Europaweit schränken Behörden vor allem Palästina-solidarische Proteste ein oder verbieten sie gänzlich. Diese Maßnahmen sind oft unverhältnismäßig und verstärken teilweise rassistische Vorurteile und Stereotypisierungen. In mehreren der untersuchten Länder wurden bestimmte Gesänge und Symbole auf solchen Protesten verboten, was die Polizei oft gewaltsam durchgesetzt hat.

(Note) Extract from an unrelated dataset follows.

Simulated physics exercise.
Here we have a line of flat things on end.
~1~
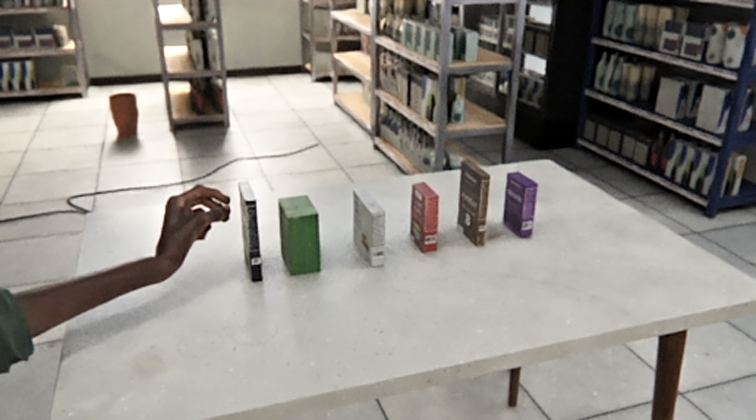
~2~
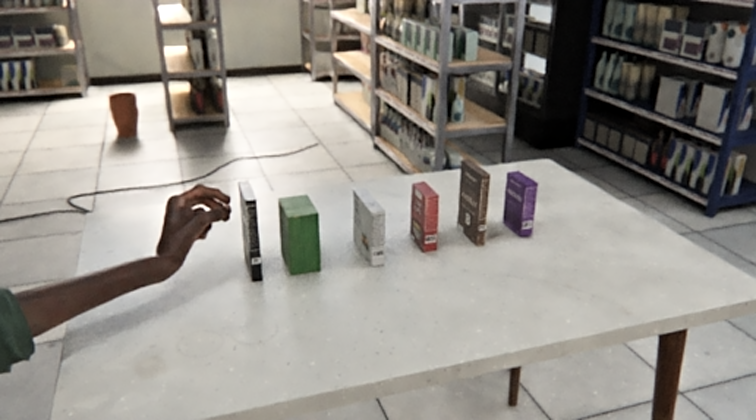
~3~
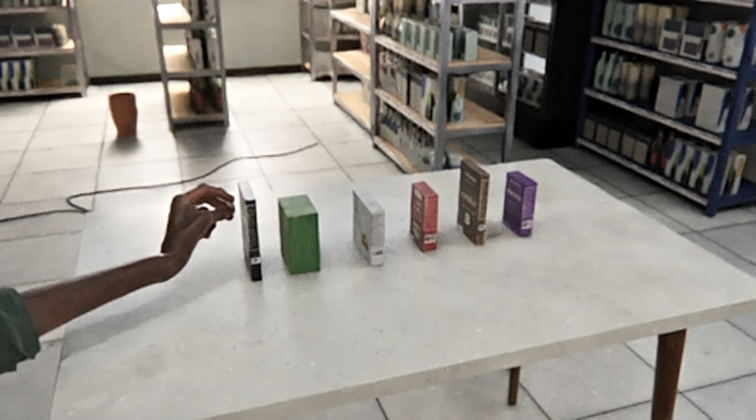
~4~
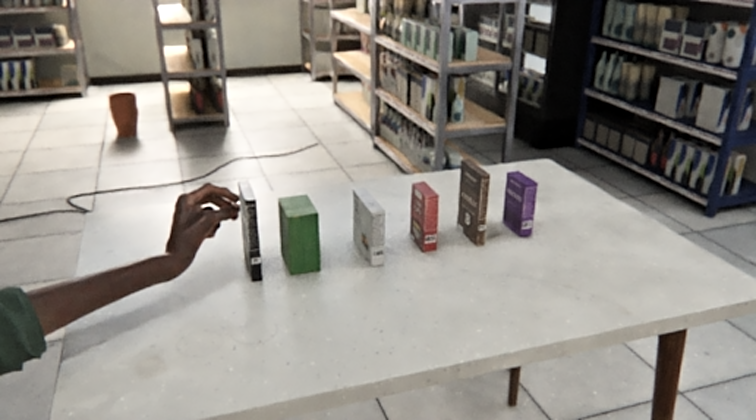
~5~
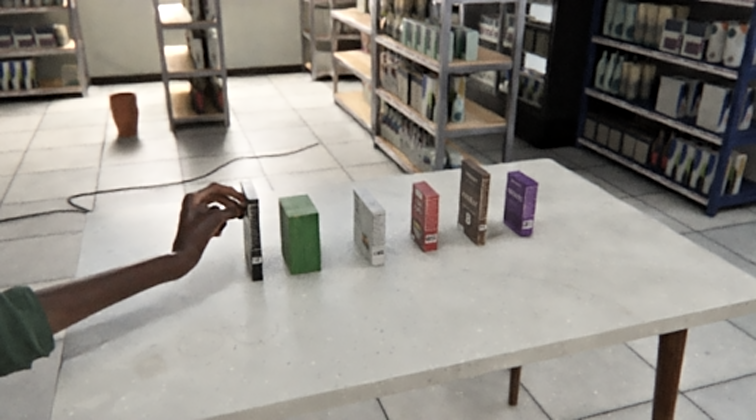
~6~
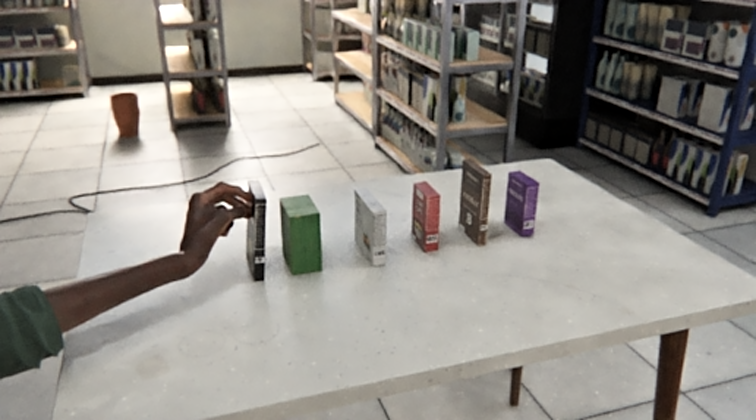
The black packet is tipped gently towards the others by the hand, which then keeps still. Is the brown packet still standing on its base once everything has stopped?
Yes: It will fail to fall.
Then, 0.20 s after the last picture, black packet 20° over.
Then, 0.30 s after the last picture, black packet 22° over.
At rest, all 4 in place. Seen from the same camera at the end, brown packet near (474, 202).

In Deutschland hat das Land Berlin alle geplanten Demonstrationen zum Gedenken an die palästinensische Nakba in den Jahren 2022 und 2023 aufgrund von diskriminierenden Stereotypen über die zu erwartenden Teilnehmer*innen vorab verboten.
Hintergrund
Im Rahmen des Berichts hat Amnesty International folgende Länder untersucht: Belgien, Deutschland, Finnland, Frankreich, Griechenland, Irland, Italien, Luxemburg, die Niederlande, Österreich, Polen, Portugal, Schweden, die Schweiz, Serbien, Slowenien, Spanien, die Tschechische Republik, Ungarn, die Türkei und das Vereinigte Königreich.
Das Projekt ist Teil der globalen Kampagne „Protect the Protest“ von Amnesty International, die sich für das Recht auf Protest in der ganzen Welt einsetzt.